Review – Personifying Prehistory: relational ontologies in Bronze Age Britain and Ireland

3 mins read
Joanna Brück
Oxford University Press, £70
ISBN 978-0198768012
Review Sophia Adams

Professor Joanna Brück has produced a fresh textbook of the Bronze Age that builds a complex picture of the period from the personal up to the broader landscape in Britain and Ireland. Joanna explores the period through the intricacies of the relationships between people, objects, structures, and landscapes. This contrasts with the standard approach, which focuses on overviews and the ‘bigger picture’, often framed by questions of power and control.

Starting with the treatment of the dead and moving onto objects, living space, and social landscapes, each chapter develops the narrative by adding layers of evidence. The book is filled with descriptions of a range of archaeological remains from both older and recent excavations in Ireland, Wales, Scotland, and England. The geographical relationship between these sites would have been made clearer by including a map; otherwise, the book is well illustrated with site and feature plans, as well as object drawings, several of which have been amended to highlight appropriate details. The images captioned ‘with slight alterations by Anne Leaver’ may leave the reader wondering what the alterations are; fortunately, these can be checked, and more information gleaned about each site, by making use of the extensive bibliography clearly referenced in the text.

Joanna actively puts the person into her account of the Bronze Age.
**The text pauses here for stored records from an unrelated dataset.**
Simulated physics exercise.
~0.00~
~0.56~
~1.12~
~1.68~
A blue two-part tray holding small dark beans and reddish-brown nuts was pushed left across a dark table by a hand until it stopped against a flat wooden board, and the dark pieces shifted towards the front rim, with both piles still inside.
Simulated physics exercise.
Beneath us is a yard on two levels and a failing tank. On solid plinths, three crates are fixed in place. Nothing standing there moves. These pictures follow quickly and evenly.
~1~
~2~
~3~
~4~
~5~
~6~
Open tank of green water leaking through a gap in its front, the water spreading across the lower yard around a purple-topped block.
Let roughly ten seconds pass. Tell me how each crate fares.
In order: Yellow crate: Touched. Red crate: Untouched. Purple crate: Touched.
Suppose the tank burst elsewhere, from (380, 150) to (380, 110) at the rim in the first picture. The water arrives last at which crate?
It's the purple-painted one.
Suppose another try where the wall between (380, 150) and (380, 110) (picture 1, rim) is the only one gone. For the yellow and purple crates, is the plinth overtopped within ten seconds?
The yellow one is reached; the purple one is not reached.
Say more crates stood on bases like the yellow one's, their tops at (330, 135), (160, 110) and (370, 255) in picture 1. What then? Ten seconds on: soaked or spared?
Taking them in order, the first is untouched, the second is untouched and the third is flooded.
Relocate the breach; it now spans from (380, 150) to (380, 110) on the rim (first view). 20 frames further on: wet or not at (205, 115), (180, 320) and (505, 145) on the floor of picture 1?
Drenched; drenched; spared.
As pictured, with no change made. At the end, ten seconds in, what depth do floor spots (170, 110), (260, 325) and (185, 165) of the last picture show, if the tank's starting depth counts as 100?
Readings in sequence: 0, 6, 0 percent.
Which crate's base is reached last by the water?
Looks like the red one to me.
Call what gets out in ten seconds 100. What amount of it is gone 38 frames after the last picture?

Without underplaying the significance of the introduction of bronze, Joanna explains how this period is not focused around a single material but a complex series of oscillating relationships between people, different materials, and different processes of production, exchange, manipulation, reuse, separation, and integration.

The concluding chapter explores different approaches to understanding the effects of cultural paradigms on interpretation. This is a refreshing discussion of the period with a critical approach to the application of different models derived from anthropological research. Joanna identifies in the archaeological record the potential causes and effects of change rather than finding evidence to support externally applied theories based on the forces of power. In so doing, Joanna presents a living world of the Bronze Age.